I've crowed long and hard on here about how quickly time is going. Hours spin into days and then weeks and before you know it you're in a new month. Sigh.
But it wasn't always this way.
Um, Susie, you might want to rethink that, you say. Time has always been moving at the same speed...
Well, yes, but I've concluded that the amount of time you've already lived determines the speed, based on how much "life" has been in each day.
Wha'cha mean? you ask.
Well, when you're young -- say a mere 3 or 4 years old -- time is very slow because your experiences are very limited at that point. You don't have a lot in your mind yet -- active imagination or not. Add in a bunch of years worth of memories and thoughts and experiences, and it begins to speed up a bit...i.e. through a crowded cranium.
Okay. Okay.

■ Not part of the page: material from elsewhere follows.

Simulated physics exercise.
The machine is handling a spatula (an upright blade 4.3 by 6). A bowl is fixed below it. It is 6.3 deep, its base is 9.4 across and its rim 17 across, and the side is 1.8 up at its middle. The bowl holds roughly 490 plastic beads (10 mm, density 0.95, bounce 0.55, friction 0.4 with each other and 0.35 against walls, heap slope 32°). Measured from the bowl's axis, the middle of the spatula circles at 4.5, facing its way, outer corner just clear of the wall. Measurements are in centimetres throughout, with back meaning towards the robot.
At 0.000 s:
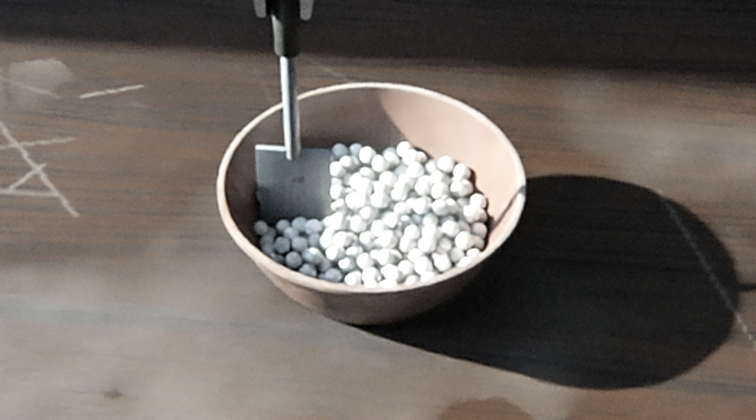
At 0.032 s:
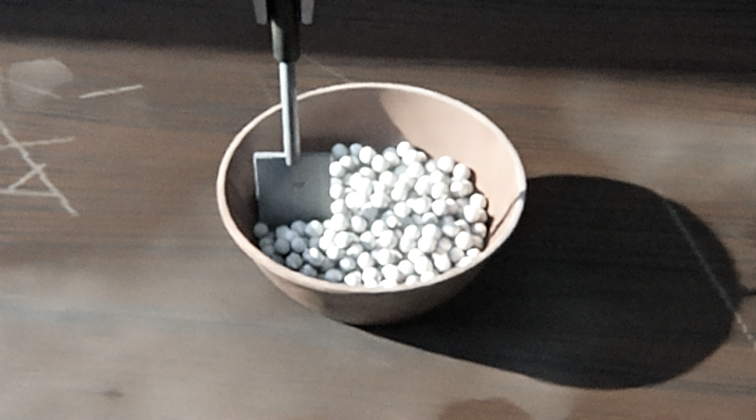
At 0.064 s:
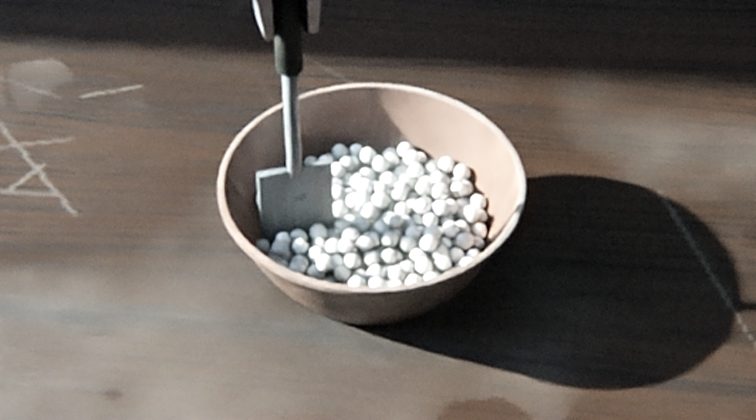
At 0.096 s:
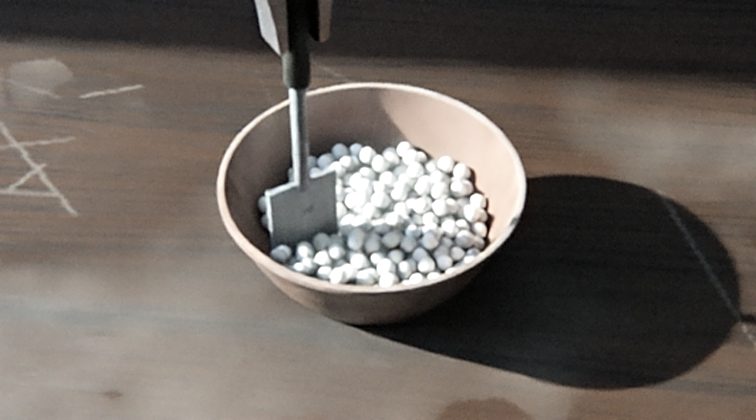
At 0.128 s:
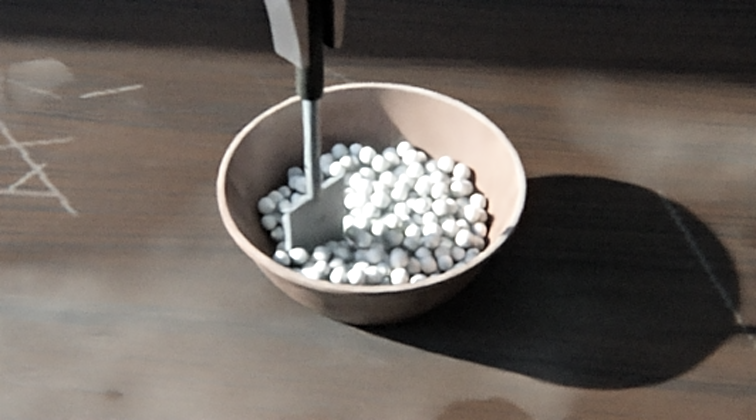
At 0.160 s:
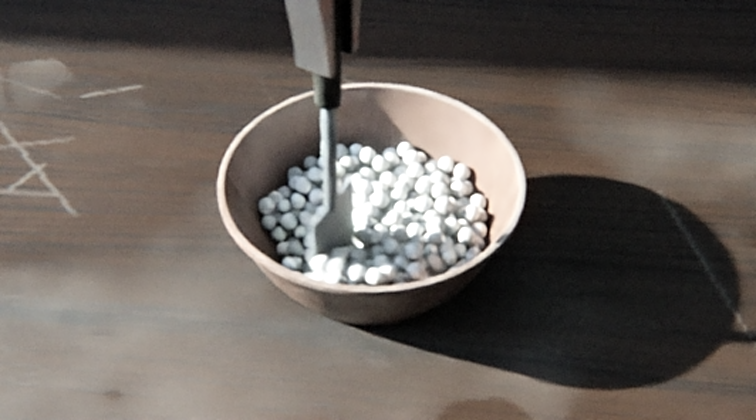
A robotic arm pushing an upright flat blade through white beads in a round bowl, turning it as it moves right.
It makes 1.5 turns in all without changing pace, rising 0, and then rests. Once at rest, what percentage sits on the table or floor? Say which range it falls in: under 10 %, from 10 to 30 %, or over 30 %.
It falls from 10 to 30 %.
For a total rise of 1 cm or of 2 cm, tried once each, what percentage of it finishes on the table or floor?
About 10 per cent on the first try and 5 per cent on the second.
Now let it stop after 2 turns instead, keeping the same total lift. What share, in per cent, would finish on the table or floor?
Roughly 20 per cent would end up there.
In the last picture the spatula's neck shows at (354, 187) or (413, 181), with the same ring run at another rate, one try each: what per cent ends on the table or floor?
About 25 % for one try and about 40 % for the other, in order.
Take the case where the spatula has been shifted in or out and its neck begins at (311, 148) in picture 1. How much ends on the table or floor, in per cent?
About 5 percent ends up on the table or floor.
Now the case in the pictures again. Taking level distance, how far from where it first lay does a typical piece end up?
About 6 centimetres.
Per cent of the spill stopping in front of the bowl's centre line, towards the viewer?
60 %.
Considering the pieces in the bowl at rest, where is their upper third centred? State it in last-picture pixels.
It is centred near (423, 172).
After 0.56 s, 252° round, highest piece 8 above the table; 477 in the bowl, 11 on the table or floor, 4 in flight or on the tool.
After 0.96 s, 78° round, highest piece 8 above the table; 439 in the bowl, 45 on the table or floor, 8 in flight or on the tool.
After 1.35 s, 180° round, highest piece 6 above the table; 418 in the bowl, 74 on the table or floor.
After 2.05 s, 180° round, highest piece 6 above the table; 418 in the bowl, 74 on the table or floor.
In the end, 418 in the bowl, 74 on the table or floor. That is 15 % on the table or floor.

So it's not necessarily scientific or completely logical, but it's there, even if I can't put my thoughts in exact words.
So I'm sitting in my living room this morning -- long before the world of "Feete" has begun to pitter-pat -- and I begin to think about it. How much unnecessary stuff crowds our lives? What are we doing that I didn't do when I was young?
The first thought that came to mind was technology.
While I grew up with a computer -- a Commodore 64 to start with -- from about 14 years old onward, we didn't have the Internet yet. We certainly didn't have the World Wide Web or streaming television or YouTube or Facebook or...or...or... Heck, we didn't even have e-mail yet. I know my dad got a CompuServe account (it was a number back then), and he could post on "bulletin boards." Since I didn't do any of that, I have no idea what it was like.
So there was no pull from that arena when we were younger.
We played board games and yard games and went bicycling and listened to music and read books and wrote books and drew and colored and gardened and...and...and...
It was fun, and life felt...well, it felt slower.
So now I'm left wondering. Can we do the same for our children? Can we intentionally slow down life for them?
We've purposely kept them from doing too many extra-curricular activities to help preserve our family time during this short period of life called "childhood." They learn at home so there's no real homework...apart from, well, their actual schoolwork. But still the days fly by...so much so that we hit the ground running in the morning and don't stop until we 'round the bend at bedtime.
Sigh.
I know a few changes are on the horizon. It's just a matter of having the strength to follow through... I think it will prove to be the best of intentions.
1 comment:
We made the same choices. Little to no extra curricular activities (they can do one sport a year, etc.), or if they do an extra it is abbreviated and does not take up too much time.
My kids at this point are also only online very sporadically. They have computer class at school and are allowed only 30 minutes a day of technology at home. The best part is that they never ask now! They would rather ride bikes or just play. There is no tele during the week whatsoever for the school age kids, and it has made such a difference.
Hang in there and stand strong with your changes. It will reap so many rewards!